The Tao – a binary dance

The Way, by Ching Huang. You will notice that Chinese text floats through this video. It is a poem of occasions – I’ve found an amazing consilence between this and the Ecclesiastes concept of hebel (see insert below). Many thanks to my collegue, Qiang Xu, for translating the poem for me:

1. First text in the video at 1:30: Qiyun vivid. “Qi” for the use of the word clouds, gases, collectively, the phenomenon of natural heating and cooling, solar terms (section Hou), odor, sniffing, anger, philosophical concepts (strength). “Qiyun” is also the later emergence of the concept – “posture”.
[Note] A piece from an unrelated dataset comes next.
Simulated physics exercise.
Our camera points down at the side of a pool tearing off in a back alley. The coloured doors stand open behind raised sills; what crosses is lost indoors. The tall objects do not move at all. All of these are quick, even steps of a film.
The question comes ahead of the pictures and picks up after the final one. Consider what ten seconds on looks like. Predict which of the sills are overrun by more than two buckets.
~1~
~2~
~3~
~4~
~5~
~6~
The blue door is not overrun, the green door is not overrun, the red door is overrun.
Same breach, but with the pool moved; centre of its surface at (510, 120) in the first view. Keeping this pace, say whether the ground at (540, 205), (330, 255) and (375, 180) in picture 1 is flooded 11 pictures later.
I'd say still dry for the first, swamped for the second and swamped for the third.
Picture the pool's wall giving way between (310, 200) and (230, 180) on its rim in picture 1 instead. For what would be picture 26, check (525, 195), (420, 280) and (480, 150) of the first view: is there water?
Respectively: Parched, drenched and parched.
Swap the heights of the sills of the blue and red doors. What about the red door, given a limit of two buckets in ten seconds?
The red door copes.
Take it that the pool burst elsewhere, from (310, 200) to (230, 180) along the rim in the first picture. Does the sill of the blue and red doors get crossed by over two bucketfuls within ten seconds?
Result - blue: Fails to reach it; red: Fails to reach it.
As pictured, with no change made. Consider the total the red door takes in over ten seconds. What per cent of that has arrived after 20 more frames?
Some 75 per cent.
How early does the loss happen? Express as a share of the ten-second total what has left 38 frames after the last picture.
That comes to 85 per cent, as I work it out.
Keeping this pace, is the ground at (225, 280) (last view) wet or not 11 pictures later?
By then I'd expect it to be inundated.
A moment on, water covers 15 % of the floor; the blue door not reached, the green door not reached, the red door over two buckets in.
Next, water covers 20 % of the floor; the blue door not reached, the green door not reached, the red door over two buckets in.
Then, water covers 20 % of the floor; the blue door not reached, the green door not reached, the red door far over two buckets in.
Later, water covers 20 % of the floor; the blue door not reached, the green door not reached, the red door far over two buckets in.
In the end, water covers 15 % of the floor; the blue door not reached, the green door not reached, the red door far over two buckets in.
2. The next text appears several time – 2:07. 2:24, 2:33, 3:08: This is a poem talking about plum flowers. Translation: “(I am) not competing the beauty with other flowers. But (I) do bloom earlier that any other flowers. When it is very cold with snow and ice, (I) am blooming widely.”
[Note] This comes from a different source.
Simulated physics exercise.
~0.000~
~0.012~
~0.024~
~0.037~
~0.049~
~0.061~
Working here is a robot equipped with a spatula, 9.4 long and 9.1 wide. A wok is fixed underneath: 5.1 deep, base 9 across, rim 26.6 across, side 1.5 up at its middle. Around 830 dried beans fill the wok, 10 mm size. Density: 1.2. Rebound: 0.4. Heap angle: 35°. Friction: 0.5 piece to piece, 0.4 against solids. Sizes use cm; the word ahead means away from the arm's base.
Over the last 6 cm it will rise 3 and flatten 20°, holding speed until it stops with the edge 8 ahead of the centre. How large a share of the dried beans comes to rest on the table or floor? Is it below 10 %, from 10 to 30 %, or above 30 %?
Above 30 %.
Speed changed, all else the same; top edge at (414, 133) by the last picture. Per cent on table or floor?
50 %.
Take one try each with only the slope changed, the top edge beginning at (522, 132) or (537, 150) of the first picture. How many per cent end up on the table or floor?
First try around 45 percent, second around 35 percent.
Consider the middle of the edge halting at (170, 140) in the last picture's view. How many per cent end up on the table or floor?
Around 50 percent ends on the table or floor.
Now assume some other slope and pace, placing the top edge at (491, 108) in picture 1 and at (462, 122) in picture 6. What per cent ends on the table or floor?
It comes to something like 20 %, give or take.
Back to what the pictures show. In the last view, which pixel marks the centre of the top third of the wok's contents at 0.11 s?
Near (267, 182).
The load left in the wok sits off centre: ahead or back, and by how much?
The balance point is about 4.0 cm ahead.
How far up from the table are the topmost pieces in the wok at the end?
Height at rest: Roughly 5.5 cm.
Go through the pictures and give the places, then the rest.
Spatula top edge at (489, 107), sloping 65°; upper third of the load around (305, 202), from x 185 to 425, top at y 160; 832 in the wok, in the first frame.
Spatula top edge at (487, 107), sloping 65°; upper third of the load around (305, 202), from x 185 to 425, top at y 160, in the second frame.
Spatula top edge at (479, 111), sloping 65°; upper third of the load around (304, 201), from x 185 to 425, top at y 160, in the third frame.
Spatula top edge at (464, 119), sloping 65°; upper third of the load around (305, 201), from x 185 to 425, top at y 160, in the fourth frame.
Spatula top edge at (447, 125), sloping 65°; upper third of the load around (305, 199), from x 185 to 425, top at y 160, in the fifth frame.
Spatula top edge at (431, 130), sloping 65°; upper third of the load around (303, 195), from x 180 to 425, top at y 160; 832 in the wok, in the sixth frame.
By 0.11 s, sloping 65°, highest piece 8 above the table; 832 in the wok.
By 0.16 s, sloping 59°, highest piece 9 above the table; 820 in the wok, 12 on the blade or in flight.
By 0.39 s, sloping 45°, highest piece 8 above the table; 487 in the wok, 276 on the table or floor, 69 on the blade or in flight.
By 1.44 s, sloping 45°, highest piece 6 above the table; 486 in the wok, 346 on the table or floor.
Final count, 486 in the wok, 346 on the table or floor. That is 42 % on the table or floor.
3. Text at 4:02: “Praising bamboos”. (Note what is praiseworthy in this type of life, text 5 elaborates – kj.)

4. Text at 4:21, 4:38: “I grow straightly even though I don’t have to. I was written by many poets from a long time ago. When winds come, I dance like a gentleman.”

5. Text at 7:24: “The Way” (Tao) – commentary by Kenny Jones follows:

Hebel – as in the phrase, “Vanity, vanity all is vanity“. Choon-Leon Seow, in his book Ecclesiastes, states hebel also has the concept of fleeting, temporary, ephemeral, hard to grasp or define though significant, mysterious. So a better reading is, “All is breath“. This seems to echo the “Qi” in the first Chinese symbol. Where is this breath occurring? Paradoxically hebel is manifested in concrete forms of flesh and cosmos. This fits with the vaporous treatment of forms in the opening scenes of the video (up to scene 1:04). From the chaos a self-organizing Logos orders and all flows from it. This dance of binaries (opposites that define each other) is reinforced by the soundtrack and Asian ink brush style (ironically done in a Binary Code in a computer). The first part of the soundtrack up to 4:40 is a bit pensive, brooding, reflective. But at 4:45 it breaks abruptly into a playful frolic echoing the looser ink wash technique of the water-creatures. In a closing of the loop, a visual taxonomy of opposites goes full circle: water-flowers spring from this same substance, echoing the land-flowers that also danced to a breath of wind. Dualities abound, split and recombine. The fluidity becomes solid, solidity flexes and yields returning to hebel.

Yin/Yang binary is the subject of this computer-animation-meets-Chinese-ink-painting. This video reflects an ancient Taoist view of the world as a constant changing process or metamorphosis of forms rather than the unchanging, unconnected entities of reductionism. The law of changing is a seemingly chaotic/spontaneous and yet is ordered by a sub-surface “interconnectedness” which somewhat matches the notion of Emergence in Chaos theory. How does simple give way to complex and then return? Can there be stillness in motion and motion in stillness? Binaries dance from one pole to the other.